After this accursed deed the man went back to the house, and Mary also made her escape by the window. Karen was too badly hurt to follow. The clear-grit Norwegian woman ran first to the dock, but finding no boat there, hid herself among the rocks. She durst not shout, for fear the sound of her voice would bring the murderer to the spot. There she remained, like another Betty Moody, until sunrise, when she took courage and went across the sea-wall to Malaga and was rescued. I was told that when she fled, with rare presence of mind, she took her little dog under her arm, for fear it might prove her destruction.

It resulted that Louis Wagner, a Prussian, was arrested, tried for the murder, and condemned as guilty. The fatal recognition by Annethe, the figure seen with uplifted axe through the window by Mary, and the prisoner's absence from his lodgings on the night of the murder, pointed infallibly to him as the chief actor in this night of horrors. To have committed this crime he must have rowed from Portsmouth to the Islands and back again, on the night in question; no great feat for one of those hardy islanders, and Wagner was noted for muscular strength. It is said he was of a churlish disposition, and would seldom speak unless addressed, when he would answer shortly. He was not considered a bad fellow, but a poor companion.

I went to the house. Relic-hunters had left it in a sorry plight; taking away even the sashes of the windows, shelves, and every thing movable. Even the paper had been torn from the walls, and carried off for its blood-stains. Hontvet described, with the phlegm of his race, the appearance of the house on the morning of the tragedy: "Karen lay dere; Annethe lay here," he said. I saw they were preparing to make it habitable again: better burn it, say I.

We had a sun-dog at evening and a rainbow in the morning, full-arched, and rising out of the sea, a sure forerunner, say veteran observers, of foul weather. Says the quatrain of the forecastle:

"Rainbow in the morning,
Sailors take warning;
Rainbow at night,
Is the sailor's delight."

LEDGE OF ROCKS, SMUTTY NOSE.

I spent a quiet, breezy afternoon in exploring Appledore. The landing from the harbor side has to be made in some cleft of the rock, and is not practicable when there is a sea running. Passing by the cottage at the shore, I first went up the rocky declivity to the site of the abandoned settlement of so long ago. It may still be recognized by the cellars, rough stone walls, and fragments of bricks lying scattered about. Thistles, raspberry-bushes, and dwarf cherry-trees in fragrant bloom, were growing in the depressions which marked these broken hearth-stones of a forgotten people. The poisonous ivy, sometimes called mercury, so often found clinging to old walls, was here. Some country-folk pretend its potency is such that they who look on it are inoculated with the poison; a scratch, as I know to my cost, will suffice.

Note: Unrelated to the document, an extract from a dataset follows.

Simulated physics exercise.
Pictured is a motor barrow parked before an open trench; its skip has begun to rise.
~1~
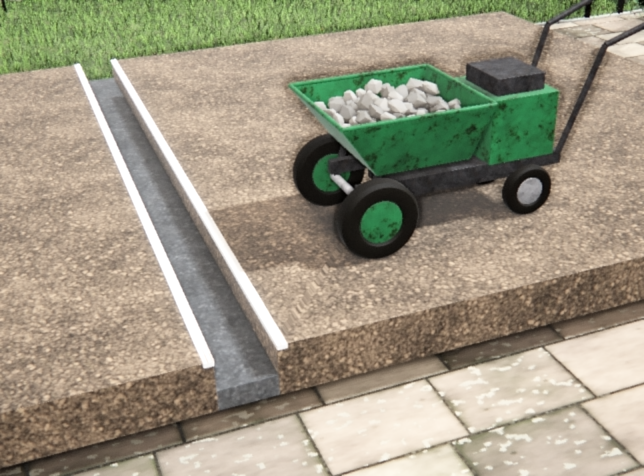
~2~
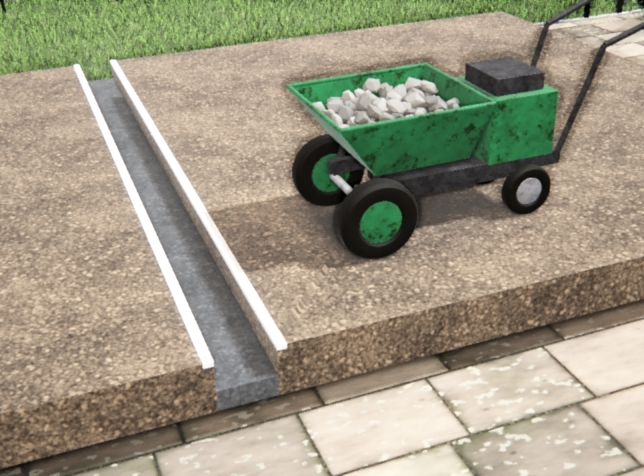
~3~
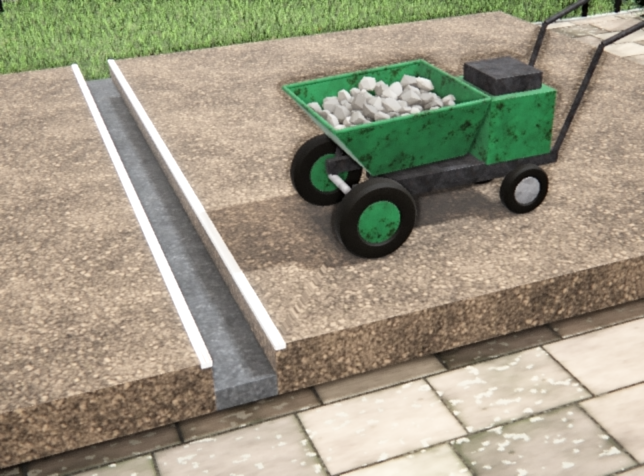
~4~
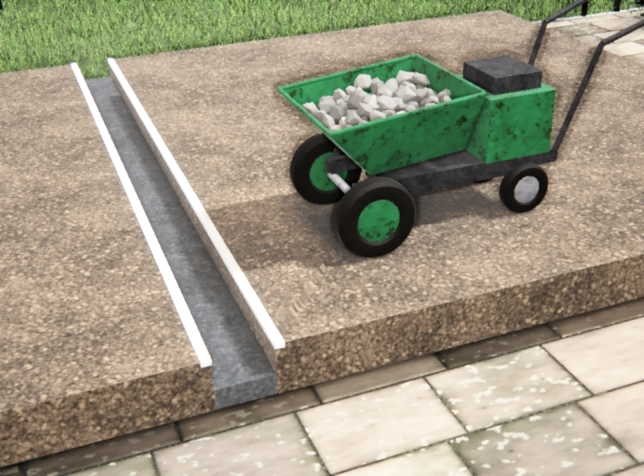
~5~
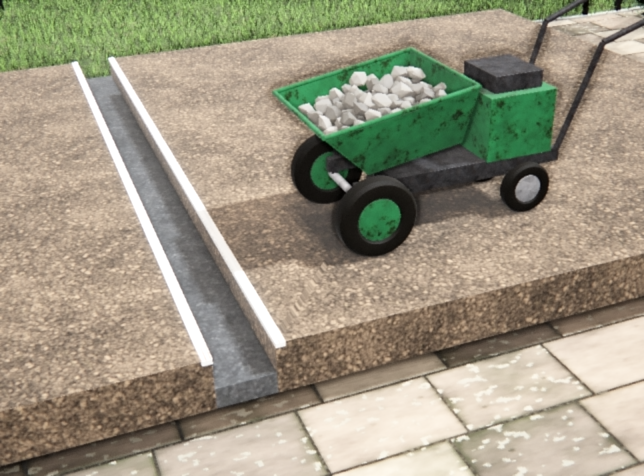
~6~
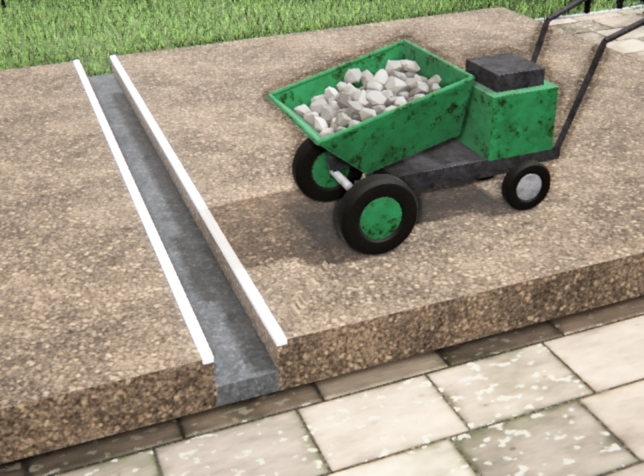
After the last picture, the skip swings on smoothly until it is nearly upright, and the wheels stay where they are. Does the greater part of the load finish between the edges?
Yes.
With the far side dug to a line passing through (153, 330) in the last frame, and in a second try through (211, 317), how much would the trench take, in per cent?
You'd get 70 in a hundred the first time and 50 in a hundred the second.
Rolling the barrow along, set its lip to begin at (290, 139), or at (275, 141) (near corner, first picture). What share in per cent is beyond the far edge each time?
First position: Some 20 percent; second position: Some 40 percent.
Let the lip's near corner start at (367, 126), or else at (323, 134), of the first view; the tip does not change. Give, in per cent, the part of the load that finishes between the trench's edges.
40 % and 80 %.
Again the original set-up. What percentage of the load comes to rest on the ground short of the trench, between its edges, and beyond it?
Short 20 %, between 65 %, beyond 0 %.
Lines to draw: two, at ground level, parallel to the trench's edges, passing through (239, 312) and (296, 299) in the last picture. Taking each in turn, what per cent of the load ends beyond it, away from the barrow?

Here was a strip of green grass running along the harbor side, and, for the first time, the semblance of a road; I followed it until it lost itself among the rocks. A horse and a yoke of oxen were browsing by the way, and on a distant shelf of rock I saw a cow, much exaggerated in size, contentedly ruminative. Clumps of huckleberry and fragrant bayberry were frequent, with blackberry and other vines clustering above the surface rocks.